NEWS AND RESOURCES

The Limitless Cloud: AWS’s Chief Visionary Offers Insights for the Future

Mike Madsen / August 25, 2016

I recently had the chance to attend Amazon Web Services’ annual Summit in New York City. Spread throughout the sprawling Javits Center on the West Side of Manhattan, the Summit really projects a sense of the scale of today’s AWS – a testament to the monumental growth of the service and those who promote, adopt and interpolate it for an ever-growing list of clientele.

Though it would be hard to fathom, we are still experiencing the “salad days” of the AWS Cloud – just now scratching the surface of the latent potential that still awaits us. There’s no better futurist to define this bold future than AWS’s Dr. Werner Vogels, the Chief Technology Office at Amazon.com.

Though you can watch Vogels’ keynote here, I thought it would be helpful to distill some of the most stunning visions and predictions for you – so you can, as we here at Blue Sentry, feel like you’re riding astride the incoming cloud front.

Among Vogels’ insights:

  • Cloud has removed the constraints for speed and agility,” he said. To be fast and agile with development, you must “eliminate wait states,” and “you must eliminate waste.”
  • With cloud adoption comes a whole new set of resource models. New drivers, said Vogels, are taking away from the normal concepts of application-to-server environments and driving new innovations on advanced technology using new resource models.
  • Cloud is ushering in a new era of innovation. Traditional experimentation models can be expensive – which has had the effect of squelching innovation unless a clear outcome can be predicted. But, says Vogels, “if you already know the outcome of an experiment, the experiment is not an experiment.” An appropriate cloud DevOps environment, Vogels says, should provide the ability to decouple, re-deploy, and automate application workloads into containers where you can develop and experiment without the constraints of capital and resources. A proper development environment should allow you to throw away the failed resources, and start fresh quickly, without the worry of losing important pieces. “Running unconstrained development will give you a critical edge,” Vogels says.
  • Don’t fall in love with your resources. Many enterprises have adopted the habit of naming their servers or resources – which gives rise to the concept of repairing, rather than replacing, outmoded resources. “A server in AWS is just a container,” said Vogels. “Servers are cattle, not pets.” On this point, said Vogels, IT pros should remember that AWS servers are meant to be volatile — meaning they can be duplicated, changed out, and thrown away as needed. The only thing that should be persistent in AWS is your data.
  • The five pillars. To gain a critical edge with your cloud applications, says Vogels, there are five design elements to be mindful of when developing and deploying well-architected cloud native applications. These include:
    • Security
    • Reliability
    • Scalability
    • Predictable Performance
    • Cost Control

Deploying and leveraging the proper cloud adoption, and application refinement processes, says Vogels, will help you to continue to drive towards speed and agility when it comes to your cloud native applications.

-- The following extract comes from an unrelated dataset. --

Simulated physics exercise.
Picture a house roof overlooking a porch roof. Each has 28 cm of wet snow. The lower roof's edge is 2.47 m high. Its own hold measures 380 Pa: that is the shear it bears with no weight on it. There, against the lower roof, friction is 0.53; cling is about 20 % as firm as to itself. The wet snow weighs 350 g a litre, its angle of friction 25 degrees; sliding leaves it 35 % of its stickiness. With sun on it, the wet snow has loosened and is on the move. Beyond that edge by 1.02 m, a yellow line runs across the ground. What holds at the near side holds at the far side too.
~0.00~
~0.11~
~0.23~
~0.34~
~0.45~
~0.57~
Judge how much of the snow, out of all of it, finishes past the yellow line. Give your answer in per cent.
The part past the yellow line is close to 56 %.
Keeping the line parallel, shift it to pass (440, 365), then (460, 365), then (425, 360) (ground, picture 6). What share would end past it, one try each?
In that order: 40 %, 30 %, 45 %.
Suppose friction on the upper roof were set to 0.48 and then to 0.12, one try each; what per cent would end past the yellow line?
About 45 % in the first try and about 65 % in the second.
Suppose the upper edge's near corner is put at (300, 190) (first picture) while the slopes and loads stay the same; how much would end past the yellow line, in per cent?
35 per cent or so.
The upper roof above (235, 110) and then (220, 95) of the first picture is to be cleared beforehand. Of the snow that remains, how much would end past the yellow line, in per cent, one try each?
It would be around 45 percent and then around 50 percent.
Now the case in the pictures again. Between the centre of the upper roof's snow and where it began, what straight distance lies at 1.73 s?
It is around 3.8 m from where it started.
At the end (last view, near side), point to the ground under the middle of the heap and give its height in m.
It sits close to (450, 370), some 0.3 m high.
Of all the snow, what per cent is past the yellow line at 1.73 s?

  • It’s the path, not the destination. In development, there is a prevailing wisdom that once you obtain a certain goal with technology, you stick with it – when, says Vogels, in reality, to be fast and agile requires a constant dedication to refinement to make things better. Where you are on the path, he says, determines the service you use. For example, during the initial migration from an on-premise environment, you may start with using EC2 for all servers, but if you adopt the idea that servers are disposable, you may want to continue down the path of decoupling your databases from their respective applications and then place them onto an RDS platform like Aurora. Now that the application is decoupled from the database, the application can be placed into auto-scaling groups, or into an elastic container, which will provide you with the ability to scale, and or better define development and production release processes.